The Six Phases That Define Every Project
Willem broke down software development into six phases, creating a roadmap that serves both as a project framework and a career development guide:
Ideation marks the beginning, where problems are identified and solutions conceptualized. Functional requirements follow, translating ideas into specific features and capabilities. Technical design involves architecting the solution before any code is written—a step that some eager developers skip but shouldn’t. Implementation is where the actual coding happens, followed by testing to ensure everything works as intended, and finally going live with the finished product.
This framework offers more than just project structure—it provides a career roadmap. As Willem explained, junior developers typically start in the implementation and testing phases, gradually expanding their responsibilities to include technical design, deployment and eventually ideation as they grow into senior roles.
This session is not about technical skills but all the stuff around it.

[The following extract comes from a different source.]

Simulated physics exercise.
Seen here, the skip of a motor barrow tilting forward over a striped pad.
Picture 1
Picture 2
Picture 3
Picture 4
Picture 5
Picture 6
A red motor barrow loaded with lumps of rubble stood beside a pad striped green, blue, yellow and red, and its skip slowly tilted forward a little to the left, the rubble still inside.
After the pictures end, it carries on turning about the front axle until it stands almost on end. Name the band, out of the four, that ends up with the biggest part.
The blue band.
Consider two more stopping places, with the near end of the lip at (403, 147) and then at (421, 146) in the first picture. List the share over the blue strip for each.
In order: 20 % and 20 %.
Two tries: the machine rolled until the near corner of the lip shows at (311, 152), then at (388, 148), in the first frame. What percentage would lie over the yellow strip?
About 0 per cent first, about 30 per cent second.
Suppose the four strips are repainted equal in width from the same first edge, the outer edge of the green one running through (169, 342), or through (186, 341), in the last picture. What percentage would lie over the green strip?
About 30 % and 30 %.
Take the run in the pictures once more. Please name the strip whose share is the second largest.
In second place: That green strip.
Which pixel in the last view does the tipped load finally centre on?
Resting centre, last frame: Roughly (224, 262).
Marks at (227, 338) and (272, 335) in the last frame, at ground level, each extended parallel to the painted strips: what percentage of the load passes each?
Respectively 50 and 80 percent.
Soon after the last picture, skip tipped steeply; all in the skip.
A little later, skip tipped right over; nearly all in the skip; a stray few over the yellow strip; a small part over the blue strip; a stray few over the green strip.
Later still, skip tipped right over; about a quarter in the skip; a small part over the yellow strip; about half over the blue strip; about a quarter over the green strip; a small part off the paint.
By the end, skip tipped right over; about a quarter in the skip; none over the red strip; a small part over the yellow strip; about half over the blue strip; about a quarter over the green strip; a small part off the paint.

Real-World Reality Check: How Professional Development Differs
One of the most valuable aspects of Willem’s presentation was his comparison between Codam projects and professional software development. Take Transcendence, the final Codam project in the Common Core curriculum, as an example. Students receive a broad stroke of how it should function with the technical requirements, but they’re missing the technical design phase—and that’s intentional and part of the learning process.
In professional settings, the landscape looks different. You’re working with existing codebases rather than starting from scratch. Users are real people with real feedback, not theoretical personas. Time is spent on operations and maintenance, not just building new features. Technology choices might be constrained by company standards or legacy systems.
Most importantly, you need to think about the overall picture first. Willem warned that jumping straight into implementation without proper technical design leads to unexpected roadblocks that force you to start over—an expensive mistake in professional environments.
Risk Management: The Developer’s Secret Weapon
Willem introduced a novel perspective on software development for many Codam students: viewing it through the lens of risk management. Every project faces two primary risks—something doesn’t work as expected, or you can’t deliver on time. Understanding these risks transforms how you approach development.
The key to mitigation? Short feedback loops. This simple concept underlies every successful software methodology and explains why certain practices have become industry standards.
Waterfall vs. Agile
When Willem addressed project management approaches, he cut through common misconceptions about agile development. “Agile is not sprint/scrum,” he clarified. “It is a way to implement agile.” The distinction matters because agile represents a philosophy of flexibility and responsiveness, while specific frameworks like Scrum are just tools to achieve that philosophy.
His practical advice for Codam students was particularly valuable: work on your Transcendence project using agile principles. This experience allows you to honestly claim agile experience in job interviews—a skill highly valued by employers.
Why Projects Fail and How to Prevent It
Willem’s analysis of project failures resonated with anyone who has experienced the frustration of missed deadlines and scope creep. The culprits are familiar: unexpected complexities that nobody anticipated, impossible deadlines set during the aspirational ideation phase, team dependencies that create bottlenecks, changing requirements, and the dreaded “merge hell” where individually working code fails when combined.
But for every problem, Willem offered solutions. Clear technical designs reduce surprises. Breaking work into small units maintains flexibility. Regular standups maintain momentum. Sprint planning identifies bottlenecks early. Pair programming catches problems before testing. Code reviews smooth the merge process.
The Power of Prototyping and Short Feedback Loops
Willem emphasized the importance of prototyping and wireframing as tools for gathering user feedback early in the process. The goal is simple but powerful: keep feedback loops as short as possible. Every interaction with users, every test, every review is an opportunity to course-correct before problems become expensive to fix.
Tools and Team Alignment
In discussing practical implementation, Willem highlighted how Rootline uses tools like GitLab to maintain agile workflows. Crucially, he emphasized staying close to sales teams to ensure proper project prioritization—in their case, focusing on projects that help close deals. Other companies might use product managers to bridge commercial and technical teams, but the principle remains the same: technical work must align with business objectives.
The Bigger Picture
Willem’s masterclass delivered a crucial message for aspiring software engineers: remember that a project is more than implementation. The most successful developers understand the entire journey from idea to product, master the art of risk mitigation through process, and never lose sight of the business context that drives their technical decisions.
For Codam students preparing to enter the professional world, this masterclass provided invaluable preparation for challenges they won’t encounter in coding exercises but will face every day in their careers.